Moreover, several of the writers come across as rather bitter; a few of the essays read as outright rants, especially the entries about the influx of new young people coming into reviving cities. One wonders if an anthology designed to counter stereotypes might not be propagating a few of its own—with missing voices, select minorities still relegated to the side, and a cyclical dislike of newcomers by some who can remember what happened when previous generations didn’t like the influx of newcomers either. It’s impossible to collect every story, to represent every voice; nonetheless, we are still missing important slices of the Rust Belt.

That is not a terminal flaw in the anthology, but I would recommend that any reader approaching Voices From the Rust Belt avoid thinking that the collection represents the region fully. For most regions, that task would be difficult; given the eclecticism and disparities of the Rust Belt, I’d say it’s close to impossible. The anthology is deeply touching and thought-provoking and doesn’t dabble in emptiness or filler. But it is better served as a counter to the dominant narratives.
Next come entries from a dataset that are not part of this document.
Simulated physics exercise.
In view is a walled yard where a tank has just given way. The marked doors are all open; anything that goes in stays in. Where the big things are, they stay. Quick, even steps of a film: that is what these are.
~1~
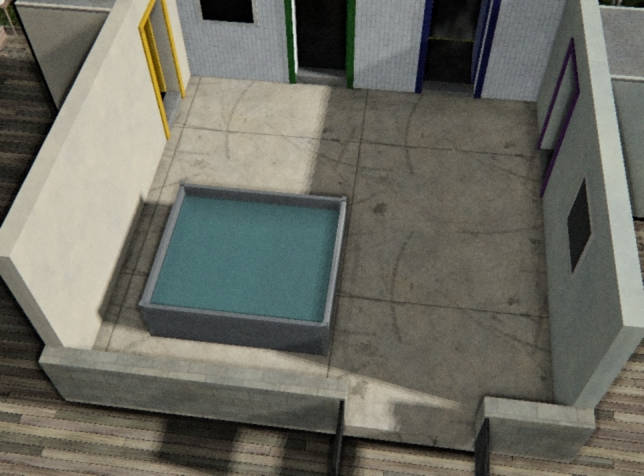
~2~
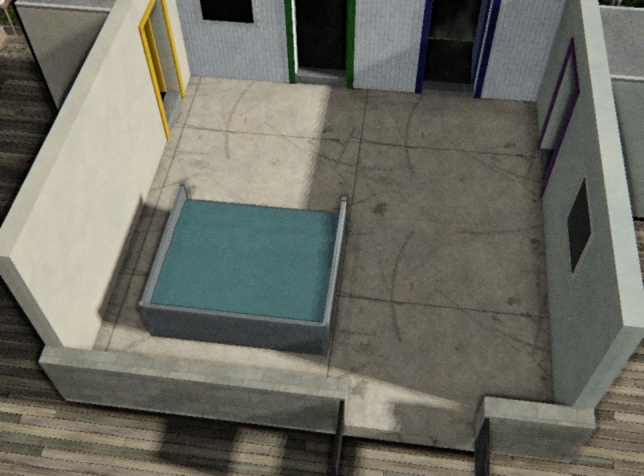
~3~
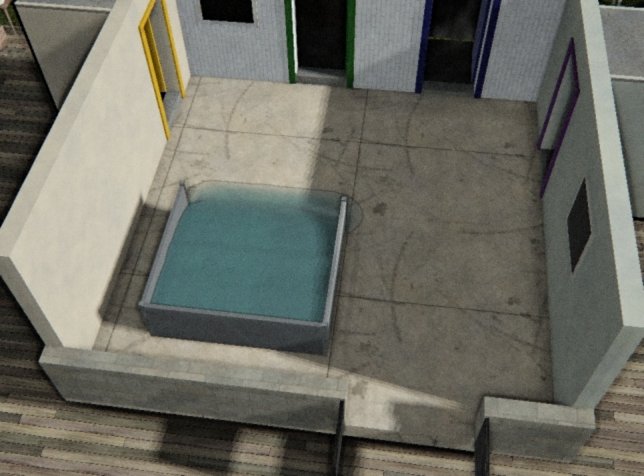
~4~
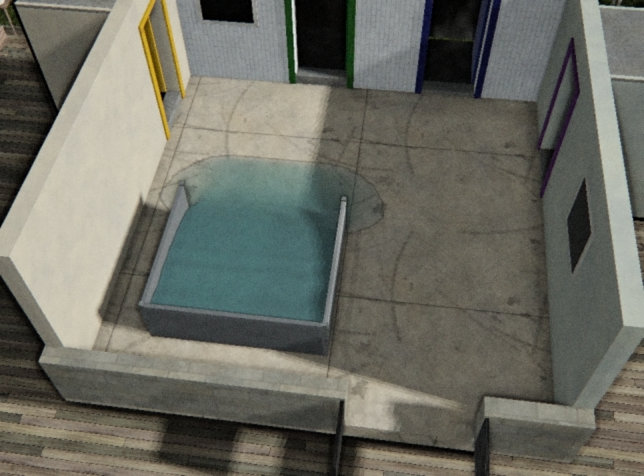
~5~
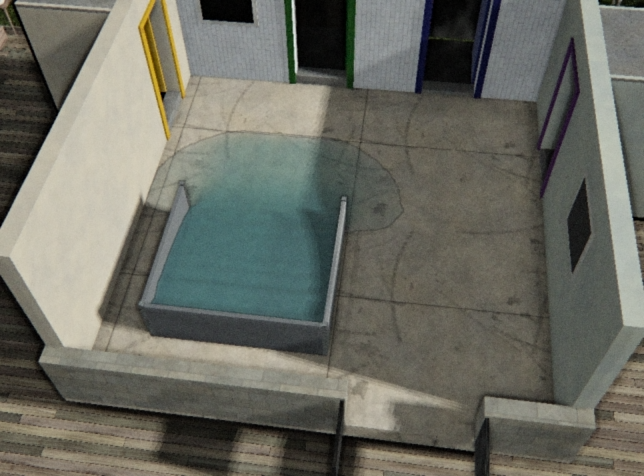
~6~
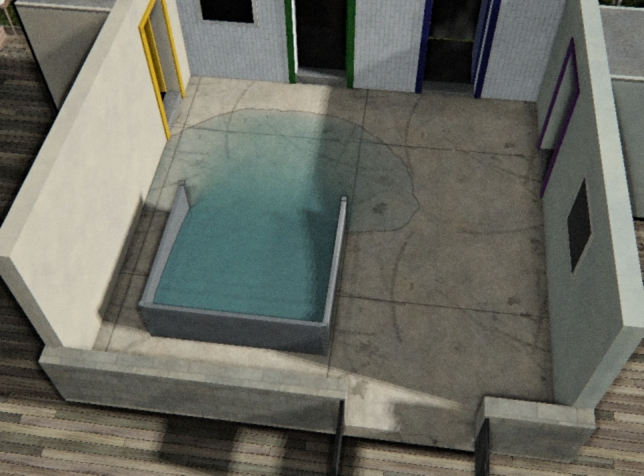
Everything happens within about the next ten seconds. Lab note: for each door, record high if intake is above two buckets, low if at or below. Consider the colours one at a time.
Purple door: High; green door: High; blue door: High; yellow door: High.
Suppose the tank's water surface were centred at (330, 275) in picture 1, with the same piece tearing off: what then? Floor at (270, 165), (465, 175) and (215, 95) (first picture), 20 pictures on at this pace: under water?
Taking the three spots in turn, I'd say drenched, then drenched, then drenched.
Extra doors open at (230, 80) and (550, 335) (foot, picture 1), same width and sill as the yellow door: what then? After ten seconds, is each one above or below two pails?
Note, in sequence - door one ends up higher; door two ends up lower.
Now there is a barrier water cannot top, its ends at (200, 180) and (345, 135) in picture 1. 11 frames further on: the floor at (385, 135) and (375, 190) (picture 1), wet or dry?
Result, in order: Swamped / swamped.
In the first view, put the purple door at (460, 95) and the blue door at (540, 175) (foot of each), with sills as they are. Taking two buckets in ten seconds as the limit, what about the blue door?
Answer: Blue is flooded.
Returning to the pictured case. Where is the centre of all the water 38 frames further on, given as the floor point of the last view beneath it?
About (328, 202) in the last view.
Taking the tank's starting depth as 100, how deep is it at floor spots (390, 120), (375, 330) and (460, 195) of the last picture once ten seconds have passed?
The three come to some 8, 12 and 8 per cent respectively.
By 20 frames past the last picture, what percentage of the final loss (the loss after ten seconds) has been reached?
Roughly 35 %.
A moment on, water covers 40 % of the floor; the purple door not reached, the green door over two buckets in, the blue door not reached, the yellow door wet at the sill, nothing in.
Next, water covers 50 % of the floor; the purple door not reached, the green door far over two buckets in, the blue door under two buckets in, the yellow door wet at the sill, nothing in.
Then, water covers 50 % of the floor; the purple door wet at the sill, nothing in, the green door far over two buckets in, the blue door over two buckets in, the yellow door over two buckets in.
Later, water covers 85 % of the floor; the purple door over two buckets in, the green door far over two buckets in, the blue door over two buckets in, the yellow door over two buckets in.
In the end, water covers 95 % of the floor; the purple door far over two buckets in, the green door far over two buckets in, the blue door over two buckets in, the yellow door over two buckets in.
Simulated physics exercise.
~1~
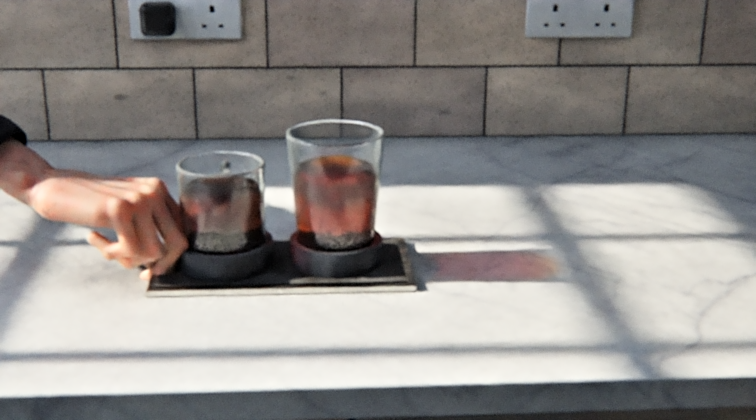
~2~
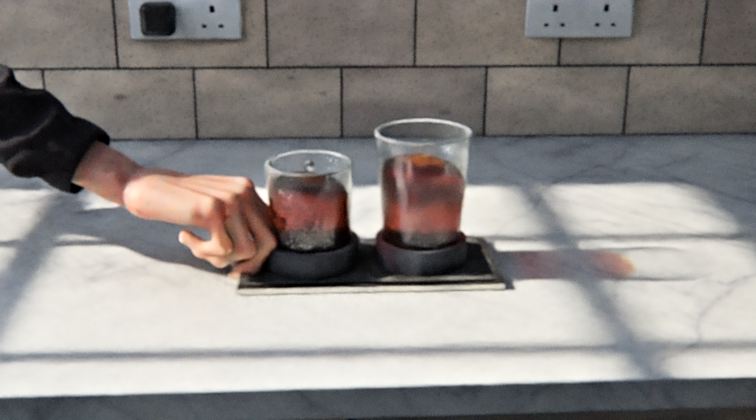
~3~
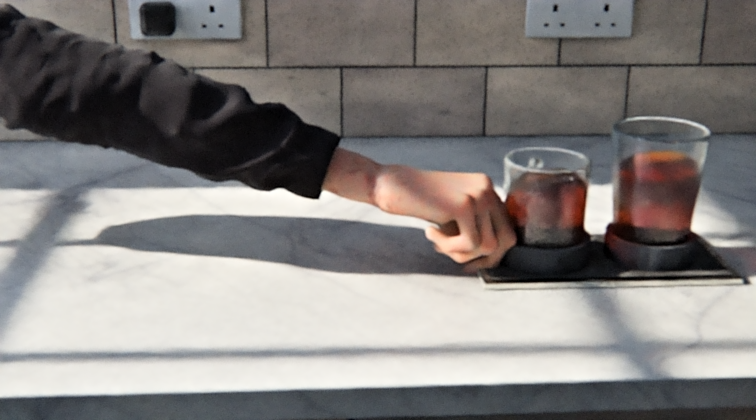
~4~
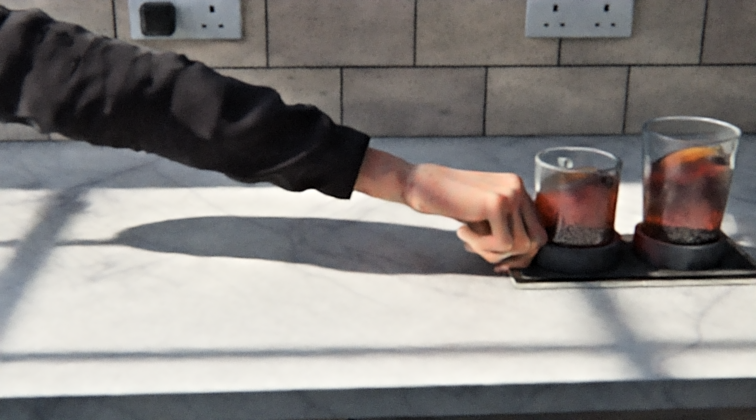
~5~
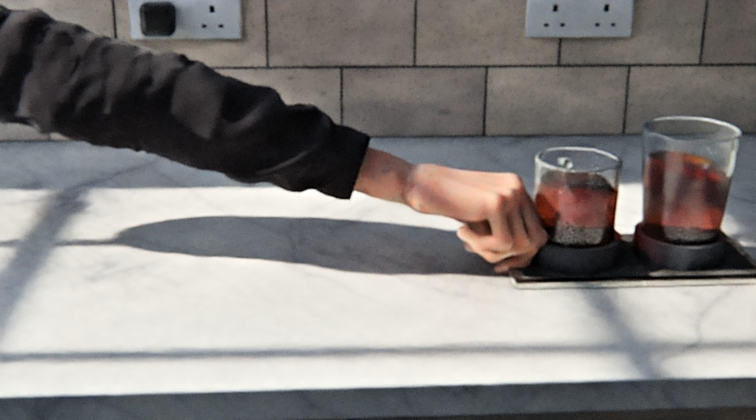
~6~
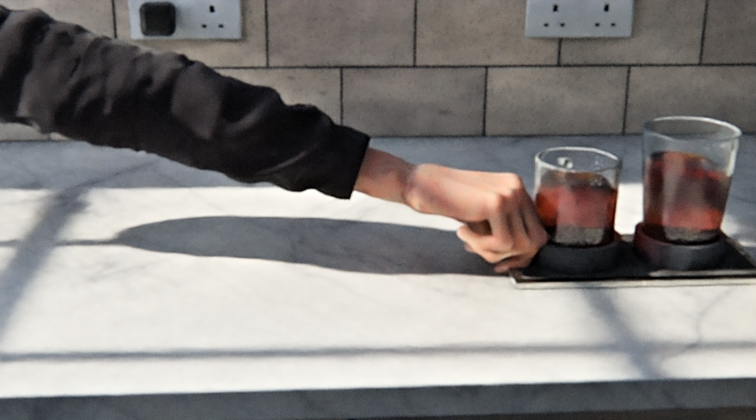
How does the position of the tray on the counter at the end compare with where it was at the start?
The tray starts left of the middle of the counter as seen in the view, and it ends far over to the right, close to the right edge of the view.
The clip opens with a hand at the left end of a dark tray on a pale marble counter, where a shorter glass and a taller one, both holding reddish-brown tea, sit in round black holders. The hand pushes the tray to the right, and a dark-sleeved arm stretches further into view behind it. The tray travels well across the counter, then slows and stops near the right edge of the view. The tea sits unevenly in the glasses as the tray halts, then calms. At the end the tray rests still, with the hand at its left end, both glasses upright and no spill visible.
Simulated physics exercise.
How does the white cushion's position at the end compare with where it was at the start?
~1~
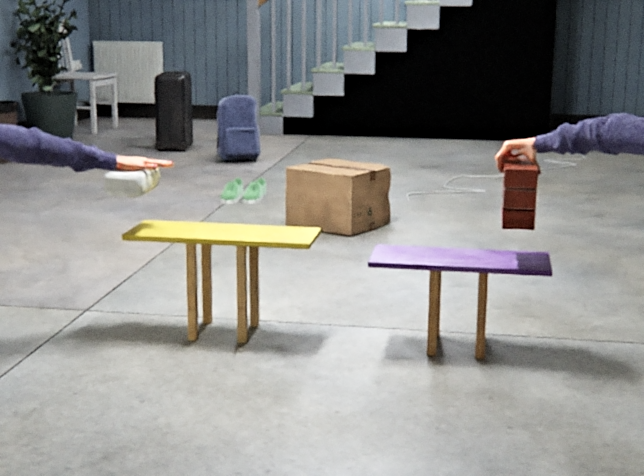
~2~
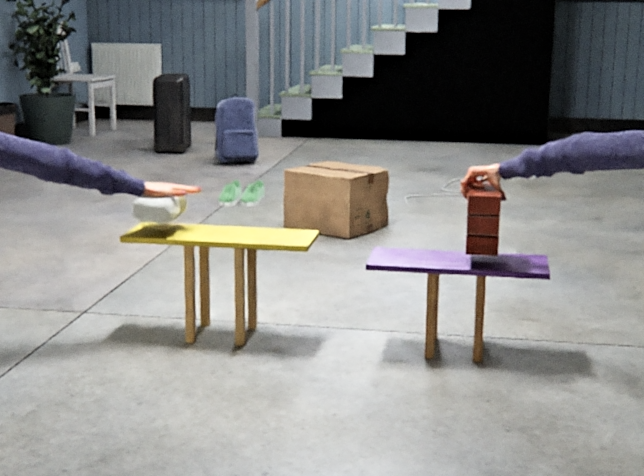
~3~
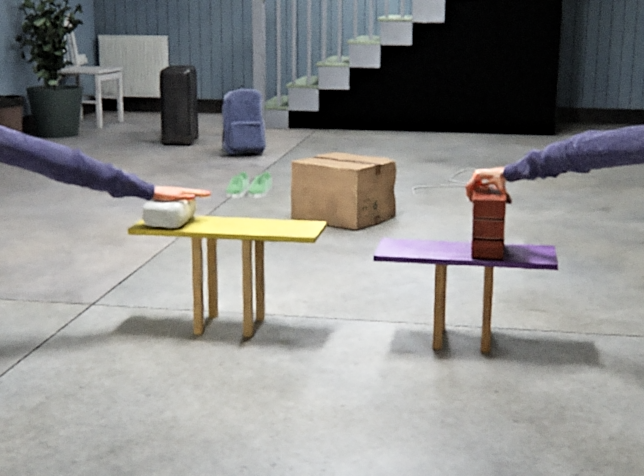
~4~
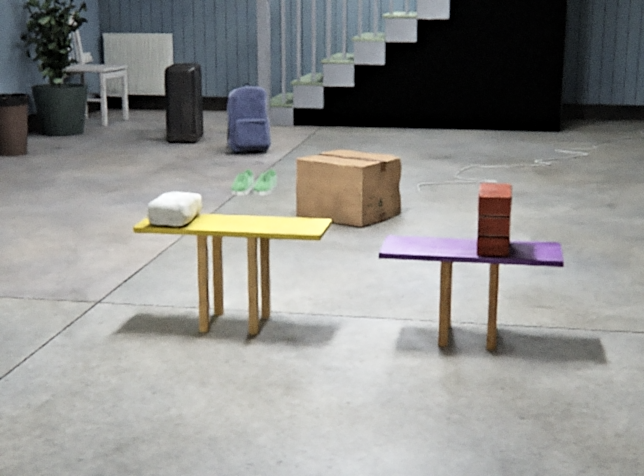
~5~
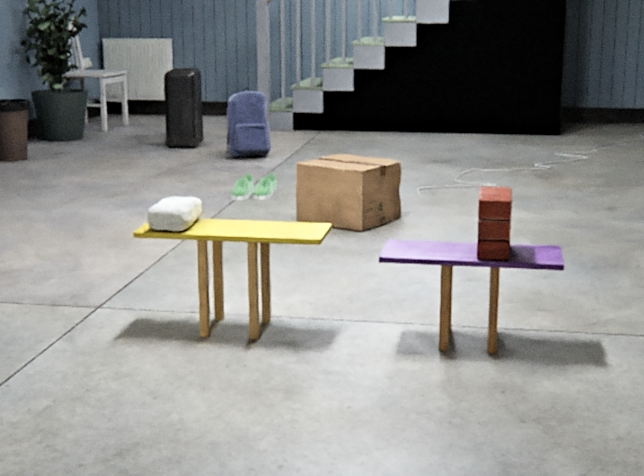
At the start the cushion was held under a hand just above the left end of the yellow stand. By the end it was a little lower and further right, resting on the stand's left end with no hand on it.
In a grey-floored room with a staircase, two hands lowered a white cushion onto the left end of a yellow plant stand and a stack of red bricks onto a small purple table, then let go, and both pieces of furniture stayed standing.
Pick it up as an answer to what was wrong with Hillbilly Elegy. Pick it up to see important topics handled delicately and intimately. While these are not the only voices of the region, they are well-spoken, intriguing voices, and they have wisdom to offer. Let this anthology stand as proof that there’s still lots of work to do to reap the rest of these stories—that we’re more complex and manifold than what can be sandwiched between covers.